Manure Matters


Shit happens but Manure Matters. The latter is the title of a recently published anthology, edited by Richard Jones for Ashgate with details about the historical use of manure in Europe, India and the Arab World. My own contribution to the volume is entitled “Zibl and Zirā‘a: Coming to Terms with Manure in Arab Agriculture,” (pp. 129-143).

Here is the description of the book, as posted on Ashgate’s website:

This book brings together the work of a group of international scholars working on social, cultural, and economic issues relating to past manure and manuring. Contributors use textual, linguistic, archaeological, scientific and ethnographic evidence as the basis for their analyses. The scope of the papers is temporally and geographically broad; they span the Neolithic through to the modern period and cover studies from the Middle East, Britain and Atlantic Europe, and India. Together they allow us to explore the signatures that manure and manuring have left behind, and the vast range of attitudes that have surrounded both substance and activity in the past and present.

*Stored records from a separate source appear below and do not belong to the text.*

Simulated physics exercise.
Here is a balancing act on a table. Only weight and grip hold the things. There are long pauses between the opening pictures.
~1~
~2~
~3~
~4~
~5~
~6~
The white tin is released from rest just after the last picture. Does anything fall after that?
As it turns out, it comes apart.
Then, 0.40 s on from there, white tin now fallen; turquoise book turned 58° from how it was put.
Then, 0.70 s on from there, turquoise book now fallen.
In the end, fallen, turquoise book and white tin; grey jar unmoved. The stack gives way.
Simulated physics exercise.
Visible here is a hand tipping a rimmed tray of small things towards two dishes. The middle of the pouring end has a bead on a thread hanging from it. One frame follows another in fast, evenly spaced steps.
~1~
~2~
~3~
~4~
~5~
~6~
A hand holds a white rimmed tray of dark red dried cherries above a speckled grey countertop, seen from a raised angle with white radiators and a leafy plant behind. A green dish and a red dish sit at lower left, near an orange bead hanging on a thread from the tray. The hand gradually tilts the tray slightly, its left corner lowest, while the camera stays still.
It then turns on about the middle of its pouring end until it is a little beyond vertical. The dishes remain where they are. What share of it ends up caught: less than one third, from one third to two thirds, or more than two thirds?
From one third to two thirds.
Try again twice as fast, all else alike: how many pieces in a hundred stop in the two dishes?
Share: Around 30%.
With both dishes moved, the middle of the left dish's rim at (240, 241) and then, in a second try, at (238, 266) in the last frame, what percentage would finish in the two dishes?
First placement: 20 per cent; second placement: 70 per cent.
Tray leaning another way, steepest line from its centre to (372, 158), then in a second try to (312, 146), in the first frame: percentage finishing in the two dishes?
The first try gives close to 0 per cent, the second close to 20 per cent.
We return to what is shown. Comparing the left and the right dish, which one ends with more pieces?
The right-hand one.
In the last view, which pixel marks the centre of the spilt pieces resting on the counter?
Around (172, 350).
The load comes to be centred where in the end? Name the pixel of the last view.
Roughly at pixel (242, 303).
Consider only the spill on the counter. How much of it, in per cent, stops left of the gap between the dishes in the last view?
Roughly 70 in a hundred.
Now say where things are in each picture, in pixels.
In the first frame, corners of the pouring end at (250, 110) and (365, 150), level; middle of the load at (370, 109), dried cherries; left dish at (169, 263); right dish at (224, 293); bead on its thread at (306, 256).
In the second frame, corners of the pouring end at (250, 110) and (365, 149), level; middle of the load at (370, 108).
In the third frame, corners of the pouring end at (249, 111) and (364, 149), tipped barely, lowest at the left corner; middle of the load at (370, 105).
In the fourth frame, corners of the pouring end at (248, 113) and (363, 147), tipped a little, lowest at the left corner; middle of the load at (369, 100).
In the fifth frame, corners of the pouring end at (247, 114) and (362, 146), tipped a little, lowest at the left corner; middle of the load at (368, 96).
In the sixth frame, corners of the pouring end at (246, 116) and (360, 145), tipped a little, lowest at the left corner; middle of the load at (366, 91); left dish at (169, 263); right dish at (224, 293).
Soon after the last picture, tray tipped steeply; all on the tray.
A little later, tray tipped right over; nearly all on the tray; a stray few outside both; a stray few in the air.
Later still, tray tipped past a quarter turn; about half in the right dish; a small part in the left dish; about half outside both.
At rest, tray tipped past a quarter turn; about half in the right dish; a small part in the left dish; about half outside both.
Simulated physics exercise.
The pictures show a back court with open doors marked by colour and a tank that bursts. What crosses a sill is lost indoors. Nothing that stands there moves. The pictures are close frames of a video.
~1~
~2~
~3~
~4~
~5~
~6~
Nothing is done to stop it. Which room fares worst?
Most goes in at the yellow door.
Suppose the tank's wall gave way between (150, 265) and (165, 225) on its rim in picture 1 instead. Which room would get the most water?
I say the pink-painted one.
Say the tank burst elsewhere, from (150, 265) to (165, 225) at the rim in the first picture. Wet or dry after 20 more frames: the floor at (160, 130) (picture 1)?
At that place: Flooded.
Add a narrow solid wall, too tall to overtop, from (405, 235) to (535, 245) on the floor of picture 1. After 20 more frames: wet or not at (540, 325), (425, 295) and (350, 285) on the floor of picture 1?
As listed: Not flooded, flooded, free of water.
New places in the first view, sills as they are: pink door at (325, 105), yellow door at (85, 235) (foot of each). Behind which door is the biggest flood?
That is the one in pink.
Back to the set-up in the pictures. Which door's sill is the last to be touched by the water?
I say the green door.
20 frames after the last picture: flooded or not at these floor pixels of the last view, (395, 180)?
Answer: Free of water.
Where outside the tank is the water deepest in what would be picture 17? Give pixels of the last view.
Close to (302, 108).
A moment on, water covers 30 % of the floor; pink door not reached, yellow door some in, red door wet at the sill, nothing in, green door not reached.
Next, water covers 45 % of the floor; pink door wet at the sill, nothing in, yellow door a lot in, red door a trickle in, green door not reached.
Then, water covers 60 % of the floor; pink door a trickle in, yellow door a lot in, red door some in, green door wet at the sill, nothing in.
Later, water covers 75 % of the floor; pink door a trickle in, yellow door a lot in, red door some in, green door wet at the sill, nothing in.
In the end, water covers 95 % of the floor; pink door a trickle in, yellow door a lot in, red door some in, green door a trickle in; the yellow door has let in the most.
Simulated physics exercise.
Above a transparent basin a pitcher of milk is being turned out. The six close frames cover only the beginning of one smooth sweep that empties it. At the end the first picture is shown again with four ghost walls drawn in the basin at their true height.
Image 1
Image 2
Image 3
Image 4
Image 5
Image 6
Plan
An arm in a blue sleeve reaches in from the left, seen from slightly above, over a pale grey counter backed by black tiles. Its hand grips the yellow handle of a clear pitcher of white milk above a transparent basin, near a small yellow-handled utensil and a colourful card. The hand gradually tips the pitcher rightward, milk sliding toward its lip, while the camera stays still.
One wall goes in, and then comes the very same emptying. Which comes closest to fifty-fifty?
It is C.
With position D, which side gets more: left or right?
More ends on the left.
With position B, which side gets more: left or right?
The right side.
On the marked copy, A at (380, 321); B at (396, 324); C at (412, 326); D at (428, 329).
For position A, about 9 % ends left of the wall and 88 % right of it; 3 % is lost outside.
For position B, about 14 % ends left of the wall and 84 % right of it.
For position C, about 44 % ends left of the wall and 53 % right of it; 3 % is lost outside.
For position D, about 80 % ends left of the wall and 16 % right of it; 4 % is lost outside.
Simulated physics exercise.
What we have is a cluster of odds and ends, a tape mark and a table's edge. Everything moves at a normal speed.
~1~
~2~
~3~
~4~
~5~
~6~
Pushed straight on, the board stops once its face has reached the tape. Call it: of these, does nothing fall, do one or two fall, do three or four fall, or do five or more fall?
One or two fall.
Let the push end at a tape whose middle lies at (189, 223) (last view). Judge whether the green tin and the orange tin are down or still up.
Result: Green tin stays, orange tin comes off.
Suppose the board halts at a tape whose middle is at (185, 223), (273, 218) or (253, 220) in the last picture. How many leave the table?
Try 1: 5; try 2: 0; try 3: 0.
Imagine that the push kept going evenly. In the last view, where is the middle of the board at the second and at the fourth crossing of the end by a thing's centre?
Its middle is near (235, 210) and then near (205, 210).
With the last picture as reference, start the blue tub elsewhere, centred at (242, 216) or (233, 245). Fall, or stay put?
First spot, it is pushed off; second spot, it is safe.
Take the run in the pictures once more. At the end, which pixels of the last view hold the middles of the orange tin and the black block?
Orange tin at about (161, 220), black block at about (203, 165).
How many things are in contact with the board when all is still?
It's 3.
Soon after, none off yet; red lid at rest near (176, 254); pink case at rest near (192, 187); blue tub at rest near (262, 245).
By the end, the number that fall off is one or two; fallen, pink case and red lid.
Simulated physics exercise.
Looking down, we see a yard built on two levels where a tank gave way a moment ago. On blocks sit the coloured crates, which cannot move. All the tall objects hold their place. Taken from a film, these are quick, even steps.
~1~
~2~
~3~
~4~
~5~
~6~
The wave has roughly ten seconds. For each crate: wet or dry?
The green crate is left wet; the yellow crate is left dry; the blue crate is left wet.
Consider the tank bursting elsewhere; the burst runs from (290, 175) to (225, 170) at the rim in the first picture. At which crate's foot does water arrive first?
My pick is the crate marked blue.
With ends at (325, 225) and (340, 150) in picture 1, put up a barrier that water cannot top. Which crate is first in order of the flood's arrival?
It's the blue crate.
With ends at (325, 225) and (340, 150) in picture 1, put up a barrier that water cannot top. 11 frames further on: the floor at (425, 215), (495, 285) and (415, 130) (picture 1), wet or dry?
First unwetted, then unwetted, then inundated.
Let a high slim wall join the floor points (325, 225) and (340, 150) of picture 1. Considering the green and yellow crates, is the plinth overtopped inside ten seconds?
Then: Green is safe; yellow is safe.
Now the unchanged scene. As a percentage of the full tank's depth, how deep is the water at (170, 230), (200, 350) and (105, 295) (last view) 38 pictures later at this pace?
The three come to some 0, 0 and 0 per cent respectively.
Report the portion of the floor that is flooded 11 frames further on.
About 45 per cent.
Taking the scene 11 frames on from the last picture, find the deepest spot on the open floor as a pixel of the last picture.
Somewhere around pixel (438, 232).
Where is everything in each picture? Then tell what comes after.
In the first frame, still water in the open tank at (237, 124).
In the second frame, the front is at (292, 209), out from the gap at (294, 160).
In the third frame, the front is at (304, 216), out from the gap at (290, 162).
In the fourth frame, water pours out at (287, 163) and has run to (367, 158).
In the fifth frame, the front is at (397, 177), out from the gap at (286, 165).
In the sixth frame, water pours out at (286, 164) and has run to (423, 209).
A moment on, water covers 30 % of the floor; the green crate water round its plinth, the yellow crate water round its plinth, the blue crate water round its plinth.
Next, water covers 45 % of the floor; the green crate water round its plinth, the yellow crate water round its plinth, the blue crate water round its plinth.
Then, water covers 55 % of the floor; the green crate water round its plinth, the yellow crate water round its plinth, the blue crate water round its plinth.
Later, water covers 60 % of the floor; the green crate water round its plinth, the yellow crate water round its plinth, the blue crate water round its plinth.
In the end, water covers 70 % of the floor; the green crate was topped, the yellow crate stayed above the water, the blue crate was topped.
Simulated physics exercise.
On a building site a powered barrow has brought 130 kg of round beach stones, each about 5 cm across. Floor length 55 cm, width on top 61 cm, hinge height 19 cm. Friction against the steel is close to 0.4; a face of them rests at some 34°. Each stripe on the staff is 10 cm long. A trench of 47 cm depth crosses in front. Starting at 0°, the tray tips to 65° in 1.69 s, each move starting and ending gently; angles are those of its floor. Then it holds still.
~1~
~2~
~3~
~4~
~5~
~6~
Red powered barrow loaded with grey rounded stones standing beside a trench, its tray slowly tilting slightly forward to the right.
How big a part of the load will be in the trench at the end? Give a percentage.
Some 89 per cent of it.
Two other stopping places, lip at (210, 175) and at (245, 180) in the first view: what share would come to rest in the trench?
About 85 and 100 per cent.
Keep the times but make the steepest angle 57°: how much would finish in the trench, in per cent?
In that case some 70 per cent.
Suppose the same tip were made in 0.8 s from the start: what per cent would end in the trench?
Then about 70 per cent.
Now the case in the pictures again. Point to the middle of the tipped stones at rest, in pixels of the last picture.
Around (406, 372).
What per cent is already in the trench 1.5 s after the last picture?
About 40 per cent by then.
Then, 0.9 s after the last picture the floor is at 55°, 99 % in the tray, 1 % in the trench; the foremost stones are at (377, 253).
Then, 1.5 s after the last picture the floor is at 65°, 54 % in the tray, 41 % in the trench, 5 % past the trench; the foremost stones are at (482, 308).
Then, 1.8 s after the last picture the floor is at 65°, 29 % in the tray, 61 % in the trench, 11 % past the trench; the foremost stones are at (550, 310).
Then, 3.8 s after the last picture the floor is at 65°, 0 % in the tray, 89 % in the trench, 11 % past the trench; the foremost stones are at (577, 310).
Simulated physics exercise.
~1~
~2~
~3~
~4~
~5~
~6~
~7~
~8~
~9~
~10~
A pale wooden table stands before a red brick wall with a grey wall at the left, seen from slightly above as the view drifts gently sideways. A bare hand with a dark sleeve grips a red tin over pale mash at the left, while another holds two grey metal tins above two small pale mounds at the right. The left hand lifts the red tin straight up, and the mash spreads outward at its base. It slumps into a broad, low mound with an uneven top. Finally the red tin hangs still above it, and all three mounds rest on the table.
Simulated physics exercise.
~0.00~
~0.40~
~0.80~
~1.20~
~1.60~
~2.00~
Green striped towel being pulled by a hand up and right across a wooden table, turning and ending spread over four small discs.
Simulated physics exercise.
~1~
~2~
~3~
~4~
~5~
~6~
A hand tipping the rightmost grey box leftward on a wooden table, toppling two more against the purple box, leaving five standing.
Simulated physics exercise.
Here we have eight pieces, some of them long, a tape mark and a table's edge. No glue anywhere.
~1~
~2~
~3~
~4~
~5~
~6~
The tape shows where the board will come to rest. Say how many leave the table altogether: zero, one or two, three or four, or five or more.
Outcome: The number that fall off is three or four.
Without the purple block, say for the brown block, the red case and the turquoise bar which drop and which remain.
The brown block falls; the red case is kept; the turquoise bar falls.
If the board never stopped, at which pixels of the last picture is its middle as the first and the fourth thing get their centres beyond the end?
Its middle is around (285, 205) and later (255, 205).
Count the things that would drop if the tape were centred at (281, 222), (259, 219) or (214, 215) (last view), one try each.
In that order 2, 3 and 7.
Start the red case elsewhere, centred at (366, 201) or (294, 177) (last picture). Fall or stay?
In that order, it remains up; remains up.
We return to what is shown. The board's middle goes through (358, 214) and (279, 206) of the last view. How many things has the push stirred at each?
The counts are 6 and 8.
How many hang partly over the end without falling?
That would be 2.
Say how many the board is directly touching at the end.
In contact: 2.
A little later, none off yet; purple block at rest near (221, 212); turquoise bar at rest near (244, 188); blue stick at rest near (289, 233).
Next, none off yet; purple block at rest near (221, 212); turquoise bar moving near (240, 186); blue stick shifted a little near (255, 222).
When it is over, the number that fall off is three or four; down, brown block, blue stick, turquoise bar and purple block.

Contents: Why manure matters, Richard Jones; Science and practice: the ecology of manure in historical retrospect, Robert Shiel; Middening and manuring in Neolithic Europe: issues of plausibility, intensity and archaeological method, Amy Bogaard; (Re)cycles of life in late Bronze Age southern Britain, Kate Waddington; Organic geochemical signatures of ancient manure use, Ian Bull and Richard Evershed; Dung and stable manure on waterlogged archaeological occupation sites: some ruminations on the evidence from plant and invertebrate remains, Harry Kenward and Allan Hall; Manure and middens in English place-names, Paul Cullen and Richard Jones; The formation of anthropogenic soils across three marginal landscapes on Fair Isle and in The Netherlands and Ireland, Ben Pears; Zibl and zira’a: coming to terms with manure in Arab agriculture, Daniel Varisco; Understanding medieval manure, Richard Jones; Lost soles: ethnographic observations on manuring practices in a Mediterranean community, Hamish Forbes; Manure, soil and the Vedic literature: agricultural knowledge and practice on the Indian subcontinent over the last two millennia, Vanaja Ramprasad; Postscript, Richard Jones; Bibliography; Index.